Enhancing Low-Pass Filter Energy Management with Adaptive State of Charge Limiter for Hybrid Energy Storage in Electric Vehicles

Electric vehicles (EVs) have become a vital solution for environmental transportation; however, challenges related to battery life and power density persist. In pursuit of enhanced EV performance and cost-effectiveness, researchers advocate for Hybrid Energy Storage Systems (HESS), integrating various Energy Storage Systems (ESS). An efficient Energy Management Strategy (EMS) is crucial for optimal power distribution within the HESS. This study introduces a real-time, simple, and practical EMS using a low-pass filter (LPF).

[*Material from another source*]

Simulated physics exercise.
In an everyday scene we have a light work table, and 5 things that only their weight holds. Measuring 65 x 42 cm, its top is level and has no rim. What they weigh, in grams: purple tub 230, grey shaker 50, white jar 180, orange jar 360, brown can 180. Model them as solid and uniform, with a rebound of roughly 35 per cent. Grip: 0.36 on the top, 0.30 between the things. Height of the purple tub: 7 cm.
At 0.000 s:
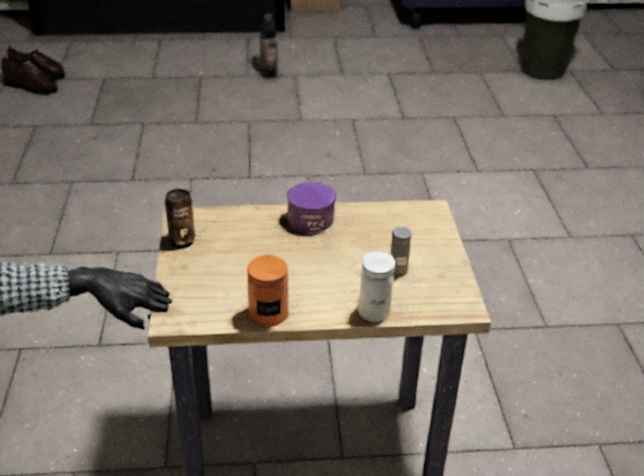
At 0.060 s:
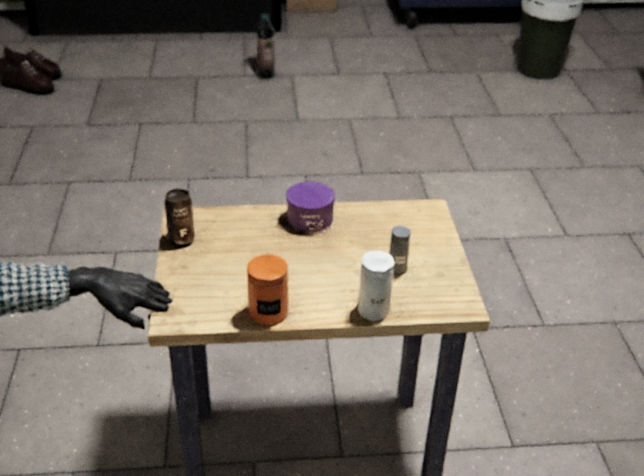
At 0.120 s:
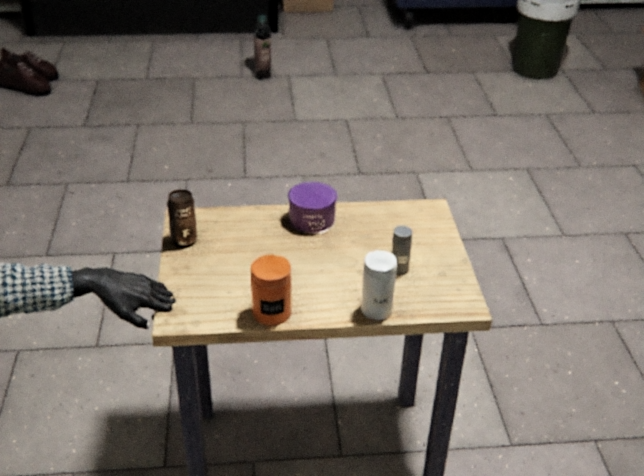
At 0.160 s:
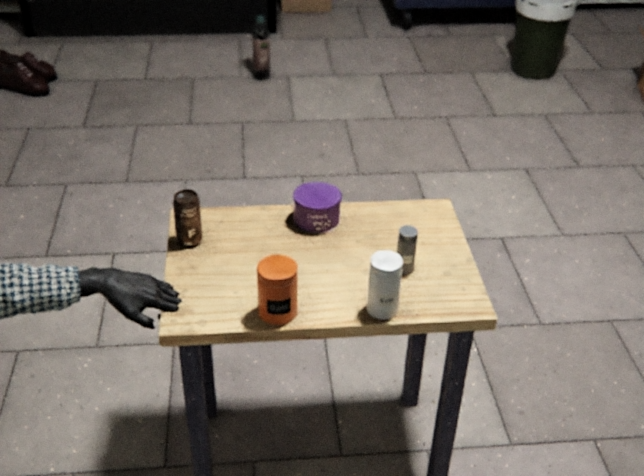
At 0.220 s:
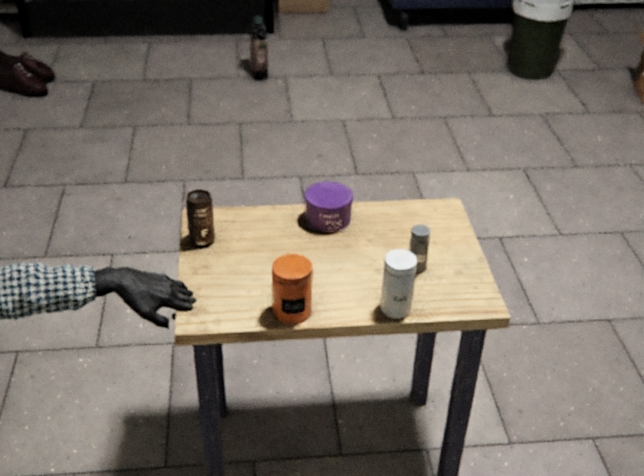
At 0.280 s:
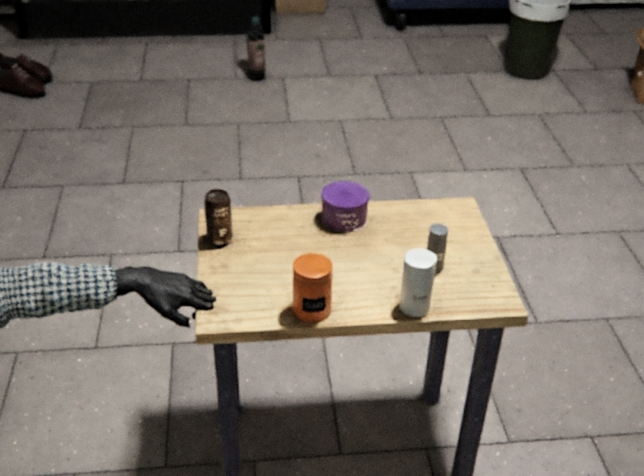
A dark-gloved hand in a checked sleeve rests at the left edge of a light wooden table, seen from above and in front on a grey paved floor. On top stand a brown can at back left, a purple tub at back centre, an orange jar and a white jar nearer the front, and a small grey shaker at right. The table slides slowly, then faster, a short way right, the hand and containers moving with it, while the view shifts very slightly.
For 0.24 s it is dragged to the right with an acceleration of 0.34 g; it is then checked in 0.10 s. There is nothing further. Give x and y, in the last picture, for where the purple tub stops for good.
It stops near (391, 205) in the last picture.
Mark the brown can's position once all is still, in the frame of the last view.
In the last picture it sits around (268, 216).
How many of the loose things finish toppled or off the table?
The answer is 0.
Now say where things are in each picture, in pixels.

However, the LPF lacks State of Charge (SoC) control, necessitating the addition of a SoC Limiter. The static SoC Limiter, while effective, faces challenges in predicting peak loads, leading to suboptimal power -sharing performance. To address this limitation, LPF with Adaptive SoC Limiter (LPF-ASL) is proposed. The LPF-ASL accommodates the peak load by saving some portion of supercapacitor (SC) power for peak load. In an unpredictable initial SC SoC test, LPF-ASL achieves substantial reductions in maximum battery current compared to LPF and Fuzzy Logic Control (FLC) by up to 21.30% and 21.14%, respectively. This underscores the effectiveness of LPF-ASL in optimizing battery life and enhancing power distribution within HESS -equipped EVs.